Fammi fare dell’erudizione. Odi et amo di Catullo. C’è chi lo traduce così (mi piace di più); Odio e amo; vuoi sapere come mai? Non lo so, ma lo sento, e sono in croce. Si tratta di un distico che qualcuno ha definito. ‘Una passione in una miniatura’. E’ chiaro che noi non ci entriamo per nulla. Io, per l’età; tu – se ho ben capito – le miniature in amore le mandi al diavolo. Croce e delizia volgarizzava il parolaio di Verdi. Ma qui siamo sul banale. A me piace l’aragosta e il caviale ed anche il migliore champagne francese. E francamente non credo che a te piaccia l’untuoso e oleoso pollo alla diavola. Oh! qui non ti arrabbiare! Perché voi donne mai e poi mai tollerate l’ironia del maschio? Ne avete paura o tedio?

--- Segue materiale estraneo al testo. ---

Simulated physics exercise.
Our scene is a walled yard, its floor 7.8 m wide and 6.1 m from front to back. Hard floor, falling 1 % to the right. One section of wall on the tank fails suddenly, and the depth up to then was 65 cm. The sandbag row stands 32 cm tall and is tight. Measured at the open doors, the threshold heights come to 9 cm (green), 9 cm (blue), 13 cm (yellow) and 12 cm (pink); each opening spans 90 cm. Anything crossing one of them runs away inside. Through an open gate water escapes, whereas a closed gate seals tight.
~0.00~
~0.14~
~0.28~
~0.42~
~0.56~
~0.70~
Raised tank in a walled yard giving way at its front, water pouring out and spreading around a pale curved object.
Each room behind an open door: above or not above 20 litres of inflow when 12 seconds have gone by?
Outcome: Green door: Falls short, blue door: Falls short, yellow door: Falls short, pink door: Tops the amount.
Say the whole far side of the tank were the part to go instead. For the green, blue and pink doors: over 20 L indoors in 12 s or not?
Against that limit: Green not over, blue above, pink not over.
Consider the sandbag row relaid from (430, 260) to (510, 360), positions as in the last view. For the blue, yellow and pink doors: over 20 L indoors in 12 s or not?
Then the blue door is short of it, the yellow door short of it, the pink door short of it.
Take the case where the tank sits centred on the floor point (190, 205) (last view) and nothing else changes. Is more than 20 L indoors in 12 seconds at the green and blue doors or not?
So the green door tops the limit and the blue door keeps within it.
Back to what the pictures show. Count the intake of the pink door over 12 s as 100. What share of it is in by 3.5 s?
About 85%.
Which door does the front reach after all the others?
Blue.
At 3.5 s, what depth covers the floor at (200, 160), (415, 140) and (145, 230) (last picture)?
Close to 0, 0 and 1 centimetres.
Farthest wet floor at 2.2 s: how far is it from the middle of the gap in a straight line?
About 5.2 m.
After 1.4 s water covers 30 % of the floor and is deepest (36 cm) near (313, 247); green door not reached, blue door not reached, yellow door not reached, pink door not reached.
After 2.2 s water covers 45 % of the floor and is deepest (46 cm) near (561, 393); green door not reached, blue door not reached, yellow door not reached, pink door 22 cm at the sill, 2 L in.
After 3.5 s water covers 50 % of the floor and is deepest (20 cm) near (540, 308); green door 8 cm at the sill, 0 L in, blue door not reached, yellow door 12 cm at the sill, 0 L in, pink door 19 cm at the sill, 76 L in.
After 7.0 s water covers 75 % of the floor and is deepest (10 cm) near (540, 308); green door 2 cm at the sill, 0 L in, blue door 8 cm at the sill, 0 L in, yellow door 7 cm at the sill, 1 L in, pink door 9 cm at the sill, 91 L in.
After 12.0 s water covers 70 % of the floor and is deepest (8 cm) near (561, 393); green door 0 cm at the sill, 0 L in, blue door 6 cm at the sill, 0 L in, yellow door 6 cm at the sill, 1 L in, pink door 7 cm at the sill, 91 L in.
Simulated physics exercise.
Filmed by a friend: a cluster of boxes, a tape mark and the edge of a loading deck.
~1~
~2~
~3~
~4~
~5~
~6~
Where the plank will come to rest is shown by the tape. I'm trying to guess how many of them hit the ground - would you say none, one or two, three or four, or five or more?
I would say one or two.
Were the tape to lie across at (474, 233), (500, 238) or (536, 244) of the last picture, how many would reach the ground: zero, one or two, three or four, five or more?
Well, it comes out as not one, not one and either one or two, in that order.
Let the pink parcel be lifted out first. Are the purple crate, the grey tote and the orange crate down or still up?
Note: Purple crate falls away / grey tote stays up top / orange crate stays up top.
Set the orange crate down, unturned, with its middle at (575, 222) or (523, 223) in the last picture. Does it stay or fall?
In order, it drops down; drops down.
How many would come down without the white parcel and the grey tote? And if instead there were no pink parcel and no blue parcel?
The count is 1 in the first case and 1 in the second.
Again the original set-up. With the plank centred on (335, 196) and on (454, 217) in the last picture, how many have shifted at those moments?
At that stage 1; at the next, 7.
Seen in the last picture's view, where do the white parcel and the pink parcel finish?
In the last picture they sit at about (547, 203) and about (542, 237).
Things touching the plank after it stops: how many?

Tornando al latino, il confronto lo si fa tra Lucrezio e Catullo: «Entrambi opponevano alla civitas una ristretta cerchia  di uomini accomunati da un ideale che non coincideva più con quello della collettività. L’uomo di fronte al cosmo; è l’epicureo Lucrezio. L’uomo di fronte all’amore: è il neoterico Catullo. La voluptas atque horror  dell’uno  e l’odi et amo dell’altro convergono in un’esperienza profondamente vissuta  - fino ad identificarsi col senso stesso della vita - fuori dall’ambito e senza la mediazione della civitas.» E qui davvero hai cominciato ad odiarmi senza amor. Mi fermo. Anche perché siamo finiti in politica. Come vedi si tratta in tempo antico di qualcosa che io individuo in Berlusconi e Grillo. Ma questi sono frittura un po’ mefitica. Qualcosa ci richiama Vittorio Arfinengo e quel laureato messinese  che a non più giovane età va ancora in moto, potendosi rompere l‘osso del collo. Tutti e due fuggono dalla Civitas, dalla civiltà. Io mi tolgo perché la civitas mi piace tanto sia che sia Roma ma anche Bovo a Racalmuto o Santa Lucia di Fiamignano. Mi va di dire: beate voi donne che tutti ‘sti uzzoli della civitas, sì; civitas no, non li avete. O mi sbaglio?